Aún se utiliza la figura de los vecinos como cebo para movilizar el ansia consumista más rabiosa
En los anuncios de coches también era habitual incorporar alguna escena en la que un vecino rencoroso y de expresividad convencional veía a su vecino, más joven y más guapo, circulando al volante de un vehículo de última generación –y con el maletero más grande– y sentía la típica frustración comparativa, en este caso masculina, de quién, en un vestuario, descubre que la tiene más pequeña que los demás. La publicidad también explotaba la envidia femenina y convertía a las mujeres en brujas obsesionadas por una blancura conseguida con detergentes atómicos que, cuando tendían la ropa, necesitaban sentir la envidia malsana de las otras mujeres.
Hay una canción del argentino Carlos Ramón Fernández titulada La envidia del vecino que humaniza este sentimiento. Cuenta la historia de dos vecinos bien avenidos. Uno tiene siempre la casa llena de hijos y nietos y, los fines de semana, organiza asados y fiestas. El otro alardea de tener hijos que viven en el extranjero, con carreras brillantes y nietos estudiosos. Pero siempre está solo y, a medida que pasan los años, y aunque se sienta orgulloso de lo que han conseguido, envidia el jaleo familiar de la tribu del vecino.
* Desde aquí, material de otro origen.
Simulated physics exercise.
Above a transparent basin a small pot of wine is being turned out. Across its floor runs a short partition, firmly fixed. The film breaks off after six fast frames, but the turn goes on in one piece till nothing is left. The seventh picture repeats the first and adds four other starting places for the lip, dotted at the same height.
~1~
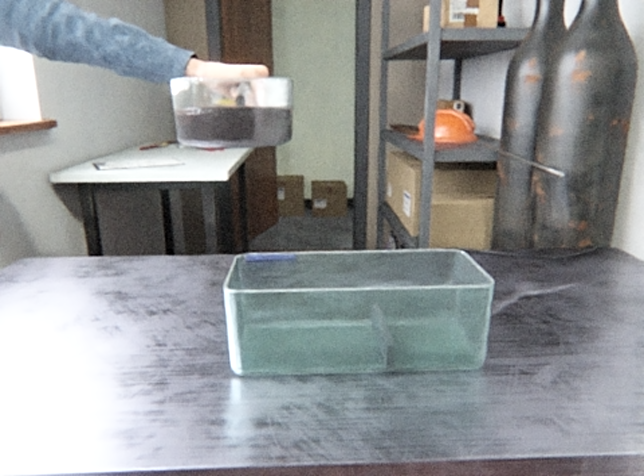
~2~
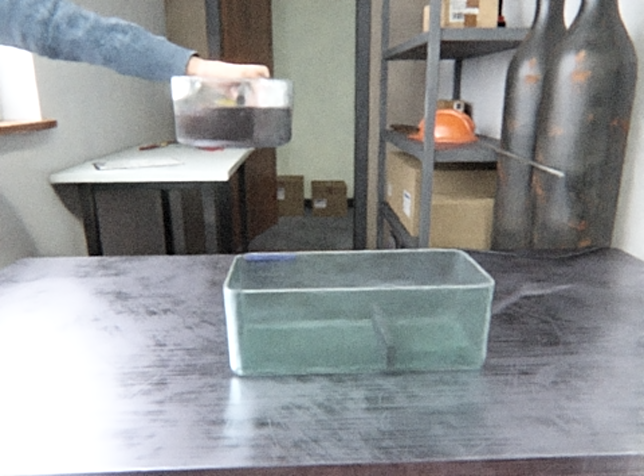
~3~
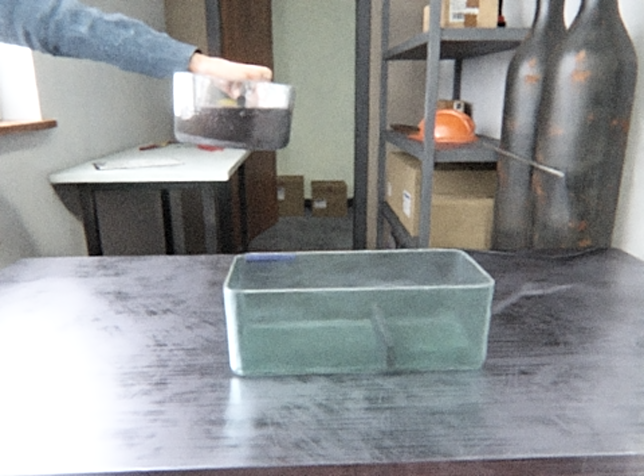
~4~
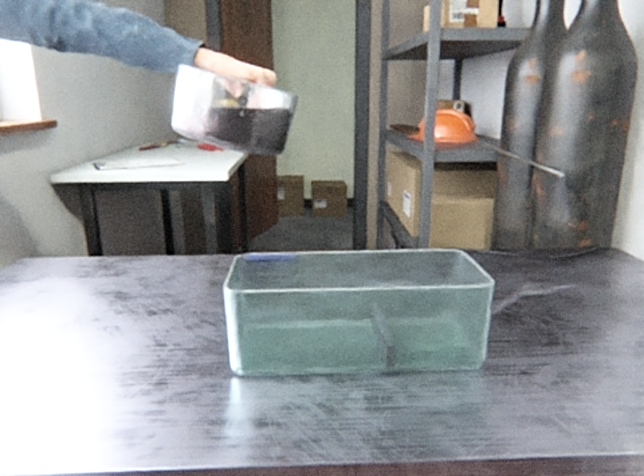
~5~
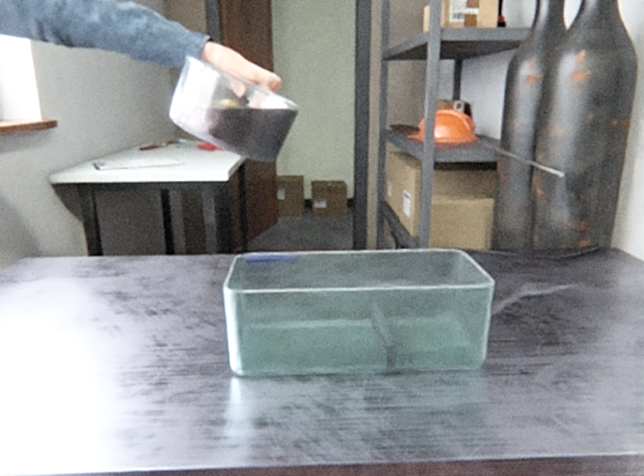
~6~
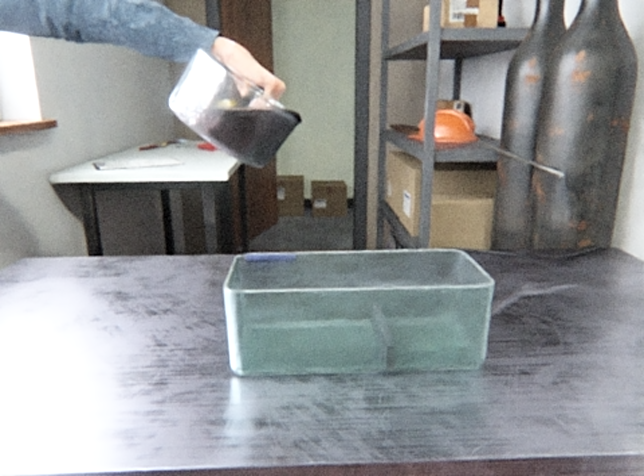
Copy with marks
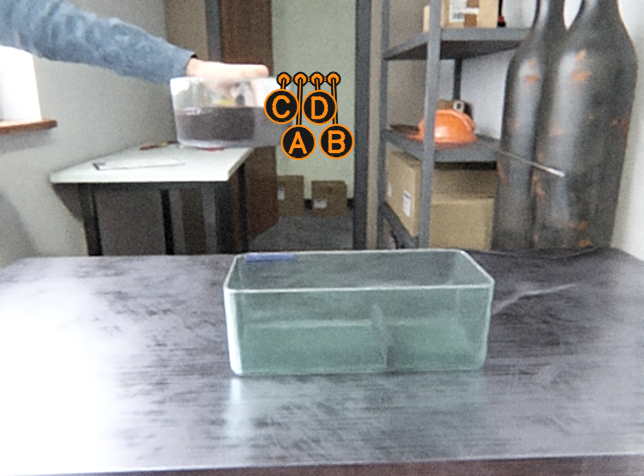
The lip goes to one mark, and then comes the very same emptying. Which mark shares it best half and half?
The answer is place B.
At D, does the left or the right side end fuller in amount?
The left one.
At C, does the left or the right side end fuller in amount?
The left one.
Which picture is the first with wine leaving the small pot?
In picture 6.
On the marked copy, A at (300, 79); B at (333, 79); C at (283, 79); D at (316, 79).
For place A, about 90 % ends left of the wall and 9 % right of it.
For place B, about 45 % ends left of the wall and 53 % right of it.
For place C, about 89 % ends left of the wall and 10 % right of it.
For place D, about 68 % ends left of the wall and 31 % right of it.
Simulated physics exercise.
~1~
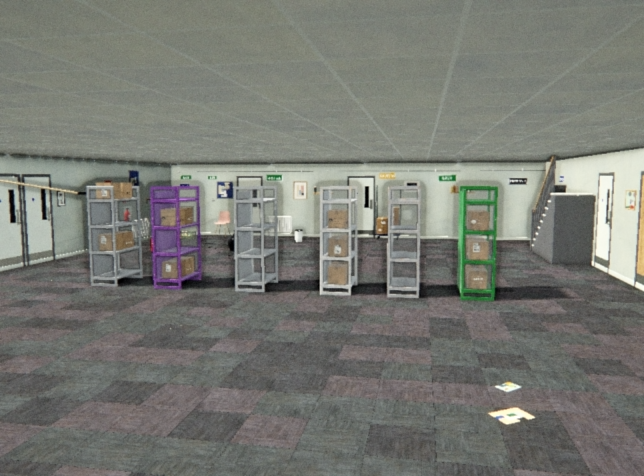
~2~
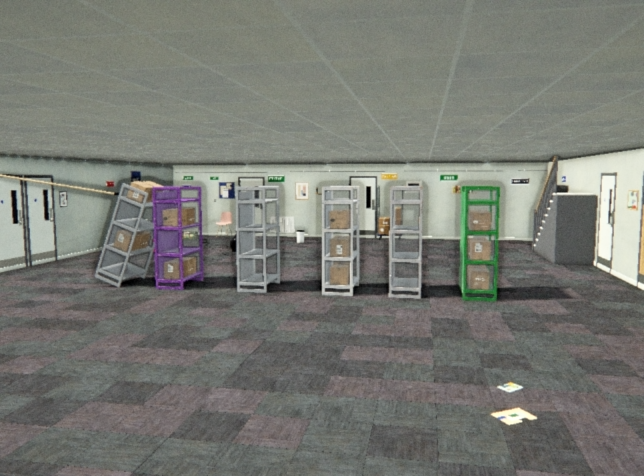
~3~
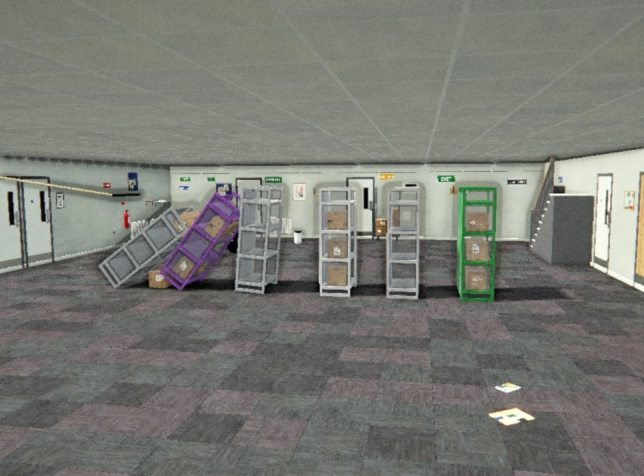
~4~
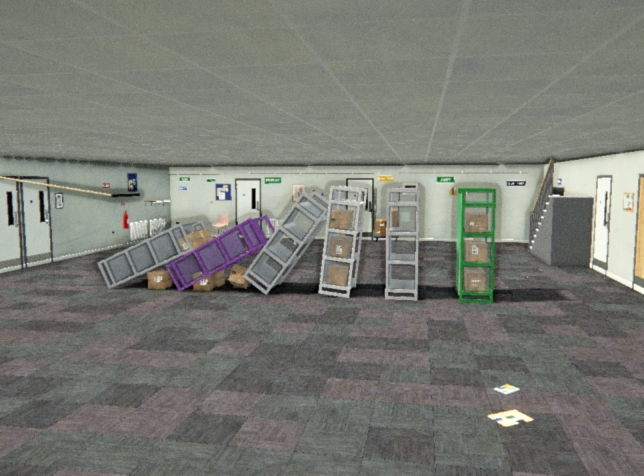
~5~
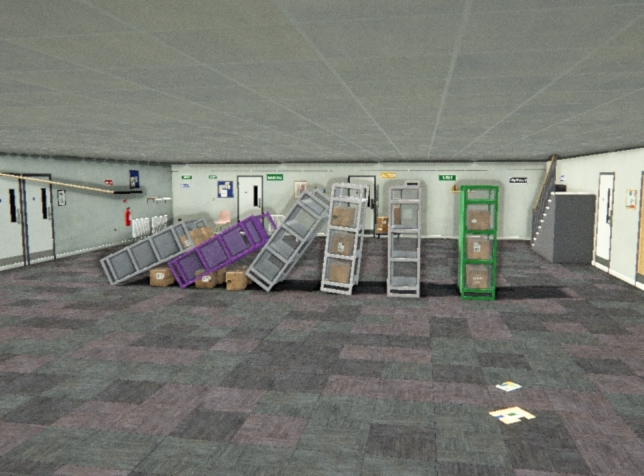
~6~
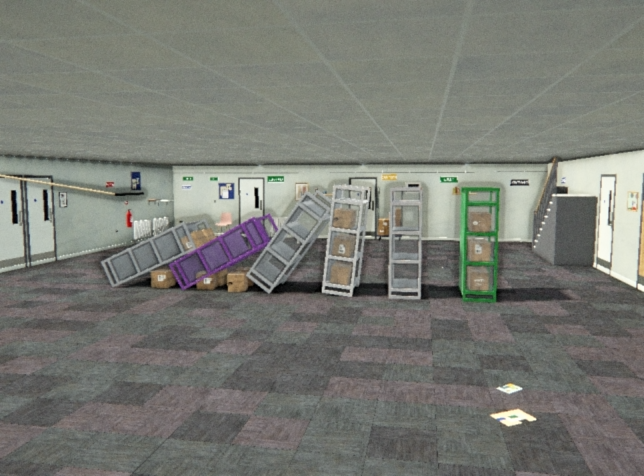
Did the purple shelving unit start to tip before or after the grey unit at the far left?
The purple unit started to tip after the grey unit at the far left, which was already leaning while the purple one still stood upright.
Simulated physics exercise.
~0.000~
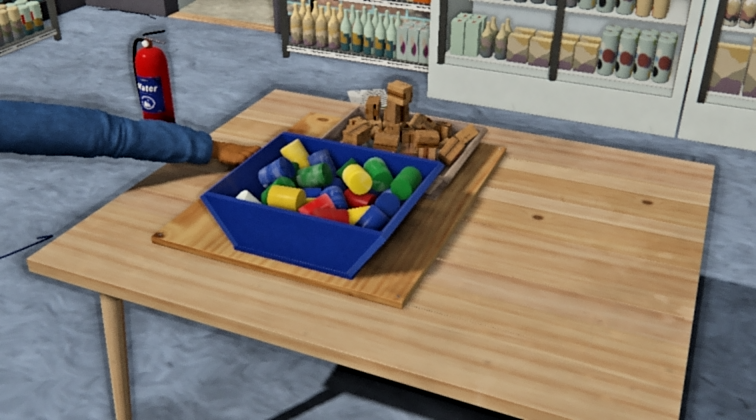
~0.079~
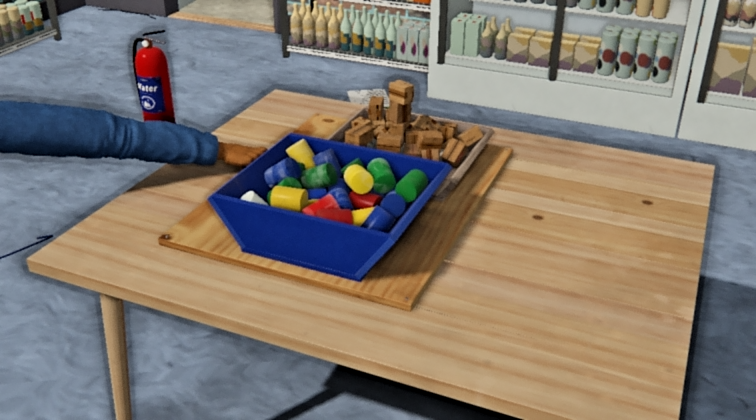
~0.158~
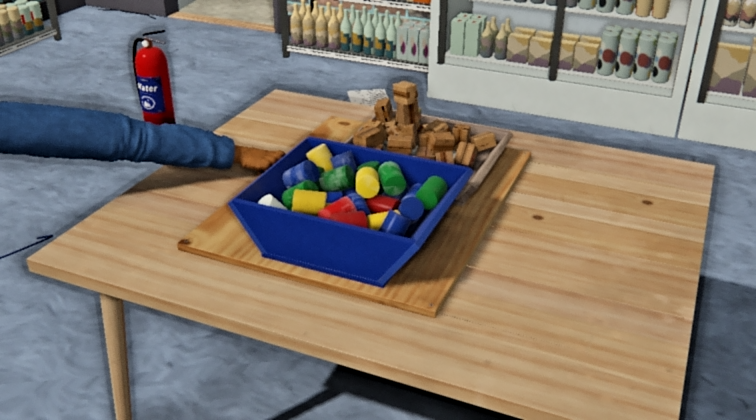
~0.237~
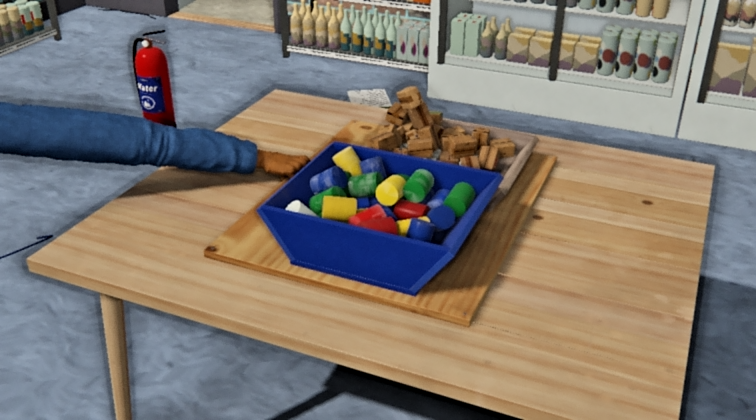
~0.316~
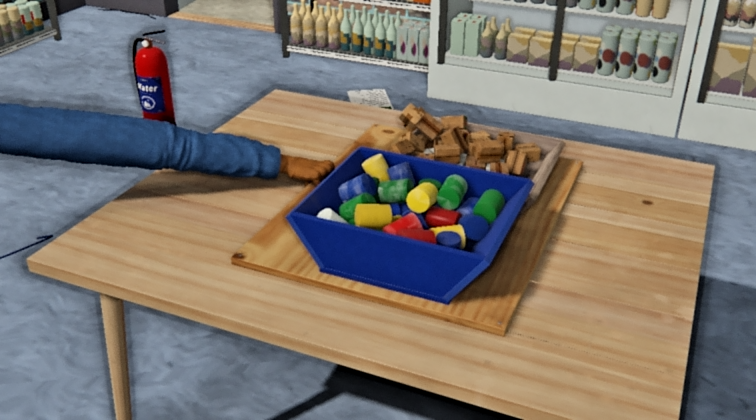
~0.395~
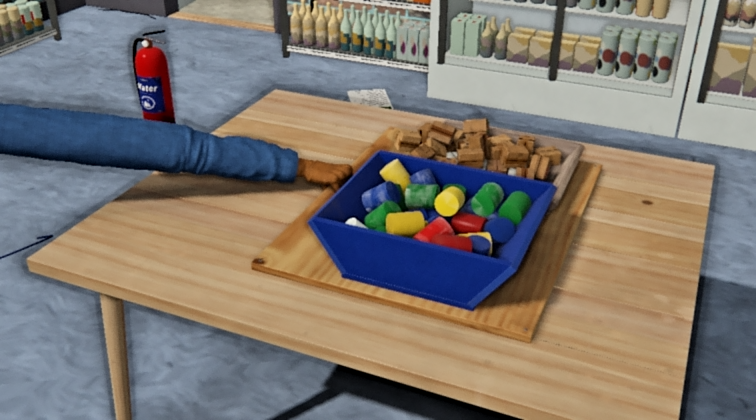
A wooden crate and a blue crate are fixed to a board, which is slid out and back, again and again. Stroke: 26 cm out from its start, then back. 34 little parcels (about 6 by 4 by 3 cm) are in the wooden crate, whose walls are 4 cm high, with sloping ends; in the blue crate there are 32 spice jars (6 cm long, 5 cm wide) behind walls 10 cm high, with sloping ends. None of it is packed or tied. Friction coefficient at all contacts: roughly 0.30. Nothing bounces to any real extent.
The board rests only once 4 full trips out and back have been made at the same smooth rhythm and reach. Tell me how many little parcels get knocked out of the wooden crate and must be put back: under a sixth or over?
Under a sixth.
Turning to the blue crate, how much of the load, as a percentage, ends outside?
I'd put the blue crate at some 0 per cent.
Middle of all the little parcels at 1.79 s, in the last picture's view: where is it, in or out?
The middle is around (418, 151).
After 1.02 s, 2 of 34 out of the wooden crate and 0 of 32 out of the blue crate.
After 1.79 s, 2 of 34 out of the wooden crate and 0 of 32 out of the blue crate.
After 2.88 s, 2 of 34 out of the wooden crate and 0 of 32 out of the blue crate.
When it is over (at 4.28 s), 2 of 34 out of the wooden crate and 0 of 32 out of the blue crate. Asked share, 2 of 34, 6 per cent.
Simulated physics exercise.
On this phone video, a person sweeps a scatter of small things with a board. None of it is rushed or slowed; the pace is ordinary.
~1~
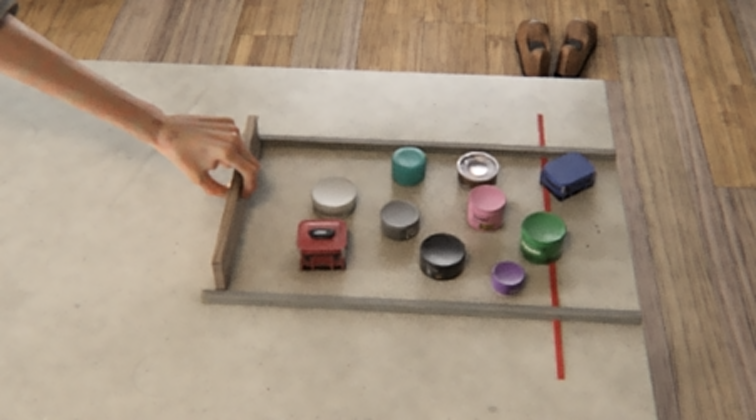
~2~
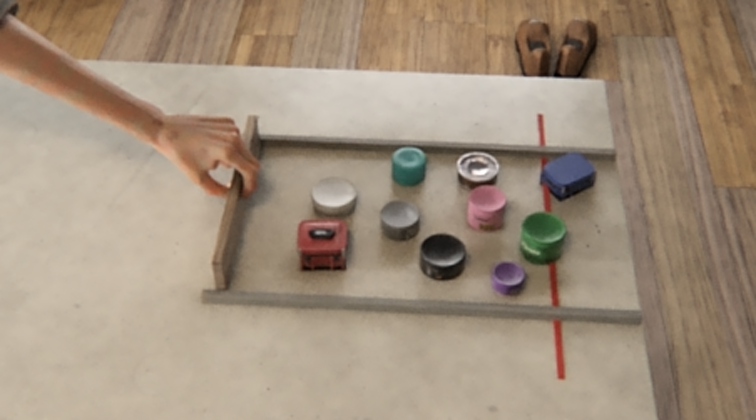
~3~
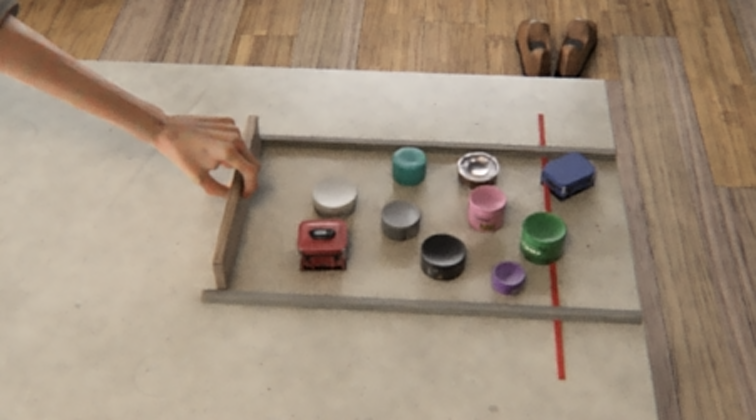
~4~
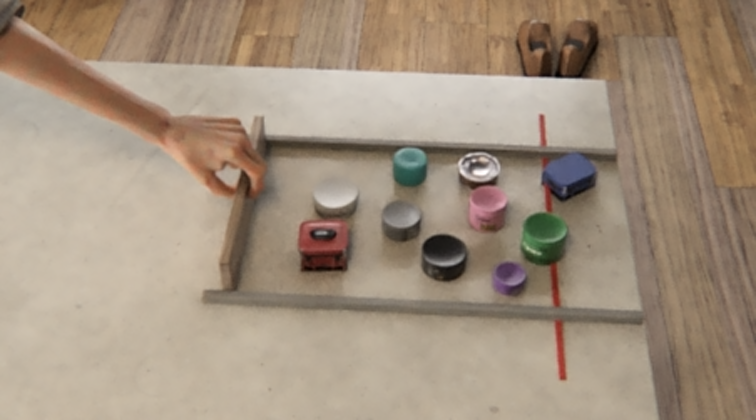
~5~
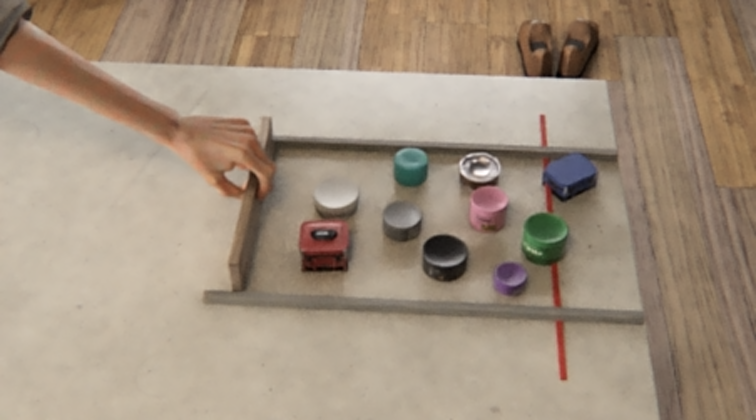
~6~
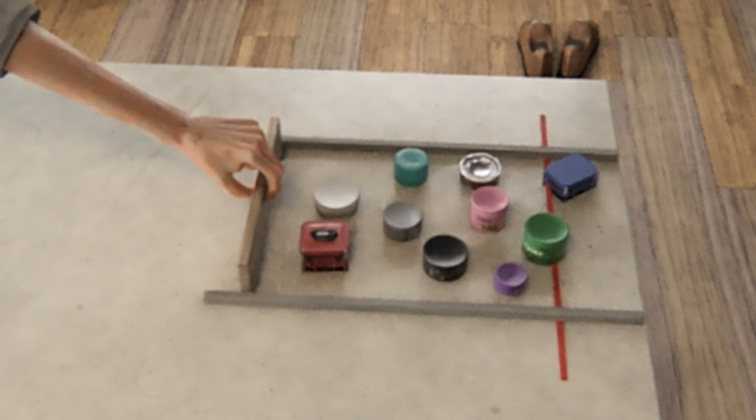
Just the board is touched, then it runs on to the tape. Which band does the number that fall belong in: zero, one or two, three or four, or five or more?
Most likely one of them, or two, will slide off.
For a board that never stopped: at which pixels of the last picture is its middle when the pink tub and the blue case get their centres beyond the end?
The pink tub puts it at (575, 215), the blue case at (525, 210).
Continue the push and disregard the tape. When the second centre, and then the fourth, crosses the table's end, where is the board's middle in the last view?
It sits around (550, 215) and after that around (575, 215).
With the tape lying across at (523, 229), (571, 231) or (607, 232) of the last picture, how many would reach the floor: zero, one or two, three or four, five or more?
First none, then 3 or 4, then five or over.
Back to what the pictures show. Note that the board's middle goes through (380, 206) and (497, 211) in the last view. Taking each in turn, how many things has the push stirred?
At first I count 4, and then 10.
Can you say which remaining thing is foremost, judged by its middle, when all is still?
Black tub.
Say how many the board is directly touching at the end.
5 are in contact with it.
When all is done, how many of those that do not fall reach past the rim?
I get 1.
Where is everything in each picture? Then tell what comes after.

Que en el 2025 todavía perduren estos clichés me recuerda que vivo en un mundo en el que algún iluminado es capaz de creer que, tras recibir este mensaje, sentiré la IMPERIOSA necesidad de anular el contrato que tengo con otro operador –que, por cierto, no me lo da TODO– y jurarle fidelidad al nuevo. Una fidelidad que, aplicando la misma regla de tres, durará hasta que aparezca otro vecino mejor dotado telefónicamente.